Deuxième surprise, moins bonne celle-là : à l’instant où le mécano a placé le véhicule sur le pont élévateur (un lift, en bon québécois), « des morceaux de plancher sont tombés au sol », nous a raconté Samuel Potvin, superviseur technique à l’Atelier de mécanique Servipro.
L’inspection a été très rapide — et peu coûteuse : en moins d’une demi-heure et pour à peine 60 dollars de main-d’œuvre, Joël et son mécano découvraient que le plancher et le châssis étaient complètement rouillés. « C’était tout croustillant, ça se défaisait au tournevis, nous a précisé M. Potvin. Des véhicules pourris de la sorte, on n’en voit qu’une ou deux fois par année. » Pourtant, de l’extérieur, le Silverado semblait impeccable, il avait été bien frotté…
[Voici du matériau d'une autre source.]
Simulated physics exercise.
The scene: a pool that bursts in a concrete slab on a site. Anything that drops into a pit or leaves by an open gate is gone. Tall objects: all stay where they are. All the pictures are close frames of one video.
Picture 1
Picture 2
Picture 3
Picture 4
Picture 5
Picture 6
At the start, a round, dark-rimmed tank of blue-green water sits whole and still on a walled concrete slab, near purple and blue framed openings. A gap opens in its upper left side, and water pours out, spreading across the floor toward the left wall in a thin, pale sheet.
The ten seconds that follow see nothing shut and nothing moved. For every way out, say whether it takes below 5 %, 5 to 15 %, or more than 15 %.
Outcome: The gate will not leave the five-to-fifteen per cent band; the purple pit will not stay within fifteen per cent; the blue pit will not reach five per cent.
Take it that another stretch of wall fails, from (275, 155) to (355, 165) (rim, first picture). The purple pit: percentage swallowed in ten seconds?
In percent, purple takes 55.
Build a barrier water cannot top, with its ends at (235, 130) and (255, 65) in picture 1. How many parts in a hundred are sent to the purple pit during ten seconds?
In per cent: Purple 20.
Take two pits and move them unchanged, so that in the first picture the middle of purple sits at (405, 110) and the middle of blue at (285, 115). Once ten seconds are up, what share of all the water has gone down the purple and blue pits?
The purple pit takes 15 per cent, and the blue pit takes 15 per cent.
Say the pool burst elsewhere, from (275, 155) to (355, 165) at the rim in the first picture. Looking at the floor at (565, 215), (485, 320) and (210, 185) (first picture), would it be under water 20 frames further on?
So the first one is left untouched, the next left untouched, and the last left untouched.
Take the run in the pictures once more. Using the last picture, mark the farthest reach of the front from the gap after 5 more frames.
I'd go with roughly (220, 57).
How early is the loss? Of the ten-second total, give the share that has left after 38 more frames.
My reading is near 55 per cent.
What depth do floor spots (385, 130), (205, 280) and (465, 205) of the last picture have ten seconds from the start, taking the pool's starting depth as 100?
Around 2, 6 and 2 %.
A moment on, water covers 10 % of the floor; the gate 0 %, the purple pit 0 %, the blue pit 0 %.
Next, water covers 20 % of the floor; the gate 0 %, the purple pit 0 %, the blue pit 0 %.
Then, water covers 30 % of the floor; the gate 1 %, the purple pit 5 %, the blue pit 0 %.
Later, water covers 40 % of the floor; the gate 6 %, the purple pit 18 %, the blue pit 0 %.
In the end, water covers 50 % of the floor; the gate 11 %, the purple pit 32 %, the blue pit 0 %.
L’histoire se termine bien pour Joël, qui a récupéré son dépôt. Cependant, une semaine après, le même Chevrolet Silverado 2016 était toujours annoncé sur le site du commerçant — et ce, au même prix ! Bref, ce véhicule inutilisable attendait le prochain client, celui qui n’irait pas faire valoir son droit à une inspection du véhicule…
Pas d’inspection de l’auto usagée ? À vos risques et périls
Andrew Bleakley, mécanicien-inspecteur attitré à l’APA depuis trois décennies, estime que la moitié des véhicules qu’il inspecte entrent dans la catégorie « pas touche ». L’autre moitié est loin d’être parfaite, dit-il : « Même pour les usagées les plus intéressantes, il y a toujours quelque chose à faire, ne serait-ce que réparer les freins et changer les pneus. » Idéalement, vous voulez que ce soit le marchand qui s’en charge — à ses frais.
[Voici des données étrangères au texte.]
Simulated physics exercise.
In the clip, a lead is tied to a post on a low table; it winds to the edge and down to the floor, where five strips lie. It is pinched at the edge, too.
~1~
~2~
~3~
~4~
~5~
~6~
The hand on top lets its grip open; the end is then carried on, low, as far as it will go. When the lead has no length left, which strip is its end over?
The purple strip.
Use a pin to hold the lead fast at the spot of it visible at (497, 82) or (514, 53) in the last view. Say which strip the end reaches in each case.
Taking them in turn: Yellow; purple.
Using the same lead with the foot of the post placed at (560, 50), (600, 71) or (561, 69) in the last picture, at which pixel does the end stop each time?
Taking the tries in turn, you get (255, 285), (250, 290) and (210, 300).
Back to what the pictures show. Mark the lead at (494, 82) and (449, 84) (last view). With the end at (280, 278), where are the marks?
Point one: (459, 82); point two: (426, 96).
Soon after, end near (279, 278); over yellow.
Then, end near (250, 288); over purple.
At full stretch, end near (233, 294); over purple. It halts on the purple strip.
Si vous magasinez un véhicule d’occasion, n’attendez pas d’avoir trouvé la perle rare :
- Réservez une plage horaire auprès de votre garagiste. Avec un rendez-vous en poche, vous réduisez le nombre d’arguments que le vendeur pourra invoquer afin de vous convaincre de ne pas faire inspecter.
- À l’entente écrite que le commerçant voudra vous faire signer, faites-lui inscrire — et signer « Dépôt remboursable si l’inspection n’est pas à la satisfaction du client ». Le marchand ne veut pas ajouter pareille mention, voire vous refuse carrément l’inspection ? Pensez à Joël… et quittez l’endroit, en conservant en poche tous vos dollars chèrement gagnés.
- Vous ne connaissez pas de garagiste de confiance ? CAA-Québec parraine une vingtaine de centres d’inspection automobile autorisés répartis à travers la province. De son côté, l’APA recommande son expert mécanicien Andrew Bleakley, qui se déplace (en périphérie de Montréal) pour des inspections chez le marchand. Vous pouvez aussi vous rendre chez un concessionnaire de la marque, « mais si vous achetez chez l’un, faites inspecter par un autre », conseille Sylvain Légaré, de CAA-Québec. Choisissez un atelier qui possède les équipements mesurant l’uniformité de la peinture de carrosserie. « C’est de cette manière que l’on peut découvrir si le véhicule a été accidenté — et repeint », conclut M. Légaré.